Just feel very let down that my mum and brother have let this happen
 
Thing is I'm not even sure at the moment I want to work things out, I know in a few weeks when things have died down it might be different but at moment its a definite no X

Well that's understandable, priority right now is your little one and making sure she's all ok :) your family should realise your disappointed and angry and if it gets sorted out they should be making the first move xxx
 
Well that's understandable, priority right now is your little one and making sure she's all ok :) your family should realise your disappointed and angry and if it gets sorted out they should be making the first move xxx

Thanks, just want her home now, thanks for listening xxx
 
I would never ever hit my niece or anyone ones child!
I would never expect a family member to hit my kids, no matter what!

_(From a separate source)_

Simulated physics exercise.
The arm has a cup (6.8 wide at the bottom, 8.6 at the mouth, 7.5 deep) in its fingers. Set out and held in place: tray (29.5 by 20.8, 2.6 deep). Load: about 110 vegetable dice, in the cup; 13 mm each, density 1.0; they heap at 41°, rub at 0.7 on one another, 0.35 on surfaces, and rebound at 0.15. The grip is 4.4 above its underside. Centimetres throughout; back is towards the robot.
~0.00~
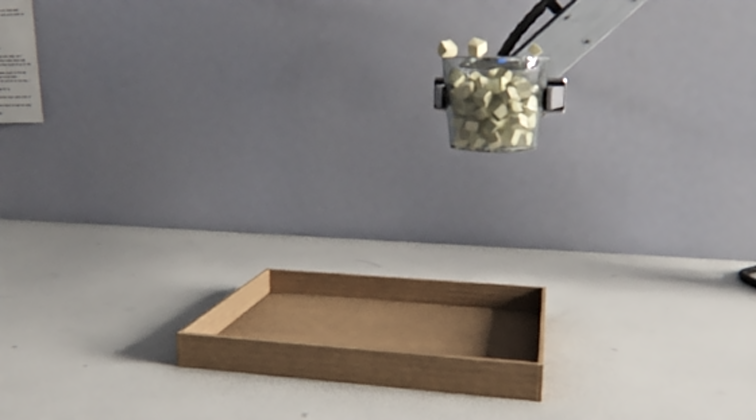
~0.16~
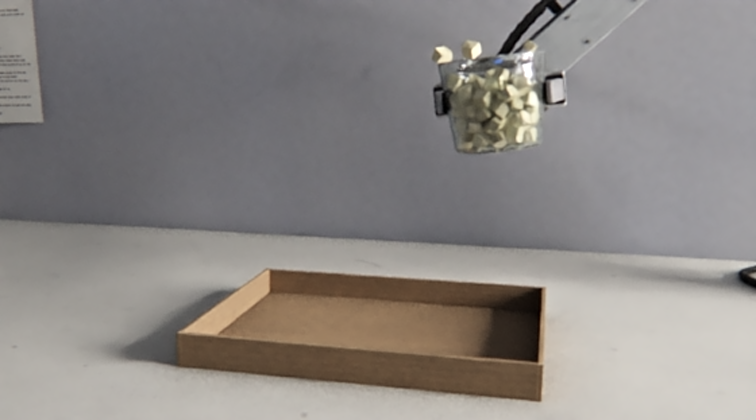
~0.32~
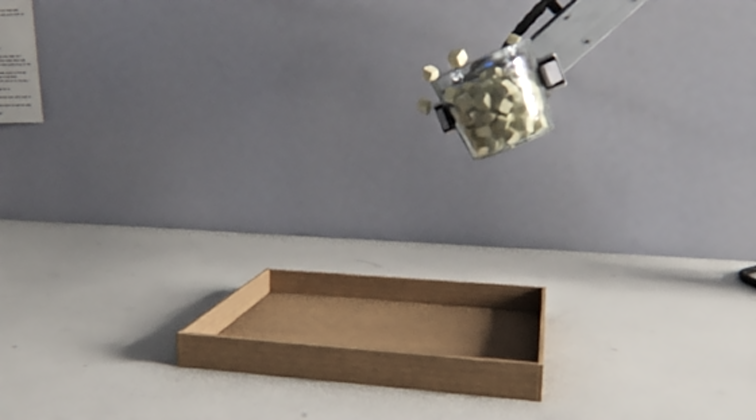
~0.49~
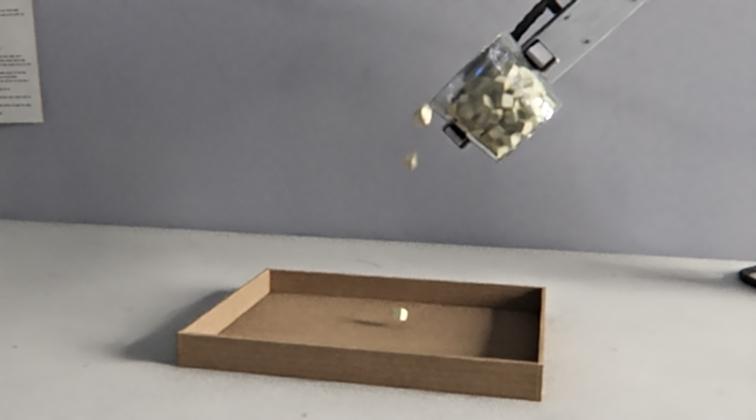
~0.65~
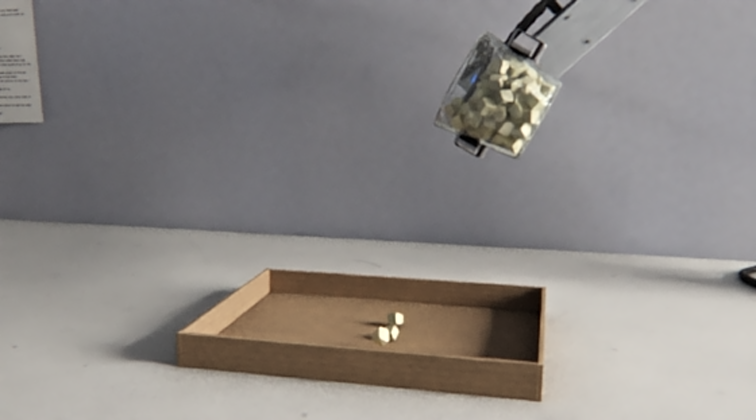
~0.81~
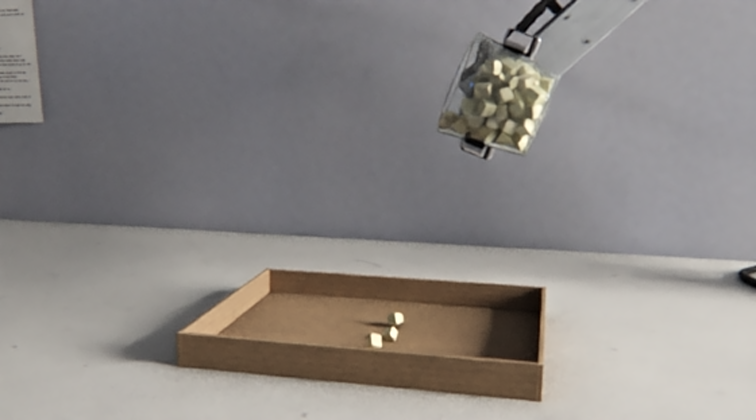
A robot arm tilted a clear cup heaped with pale cubes steeply to the left above a shallow wooden tray, and three cubes dropped into the tray while the rest stayed in the cup.
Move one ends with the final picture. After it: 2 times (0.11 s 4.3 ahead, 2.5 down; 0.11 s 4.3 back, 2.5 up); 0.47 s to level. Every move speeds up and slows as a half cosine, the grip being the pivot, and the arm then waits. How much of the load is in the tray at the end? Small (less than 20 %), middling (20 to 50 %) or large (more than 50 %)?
Share in the tray: Middling (20 to 50 %).
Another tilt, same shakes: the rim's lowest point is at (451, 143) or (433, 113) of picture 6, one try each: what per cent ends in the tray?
Some 90 and 15 per cent.
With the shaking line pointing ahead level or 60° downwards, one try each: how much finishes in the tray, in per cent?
Some 80 and 15 per cent.
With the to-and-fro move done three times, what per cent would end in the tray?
It would be near 40 per cent.
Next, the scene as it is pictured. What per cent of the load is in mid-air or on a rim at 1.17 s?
Roughly 4 per cent.
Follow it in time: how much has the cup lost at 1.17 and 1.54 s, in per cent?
In turn: 20, 35.
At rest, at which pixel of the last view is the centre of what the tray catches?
At about (348, 325).
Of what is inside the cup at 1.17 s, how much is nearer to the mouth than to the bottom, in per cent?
About 60 per cent.
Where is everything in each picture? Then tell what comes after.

This is an awful situation.

I know you are hurting, I wish you the best of luck. Let us know what happens.
 
I would never ever hit my niece or anyone ones child!
I would never expect a family member to hit my kids, no matter what!

This is an awful situation.

I know you are hurting, I wish you the best of luck. Let us know what happens.

She due back anytime , it will be last time she goes on holiday with them that's for certain , thanks for your kind words, everyone has been genuinely lovely today and made me feel a lot calmer than I was this morning xx
 
Just be very careful you don't start ranting and raving and threatening that they won't ever see your daughter again when they all get back tonight because your daughters gonna feel might guilty if she feels she's split her family up.

I agree that your niece should not have smacked her but be very careful about starting feuds as that may damage your daughter far more in the long run than that smack ever did as she would probably feel terrible knowing that it was her almighty strop that kicked all this off to begin with.

I think just bring your daughter in tonight and say to your mum you'll discuss it with her when you're calmer.

I understand what you are saying about family feuds, Waffle4. My comments were made after the niece claimed that she would do it again. The daughter needs to know what behaviour is acceptable from herself but also from others.
I don't think there is any harm in letting her know that other people, no matter who they are in the family/close friends circle, have no right to lay a finger on her. I think that this gives children the confidence to know that that kind of behaviour is wrong and that they shouldn't accept it from anyone. An important lesson in life.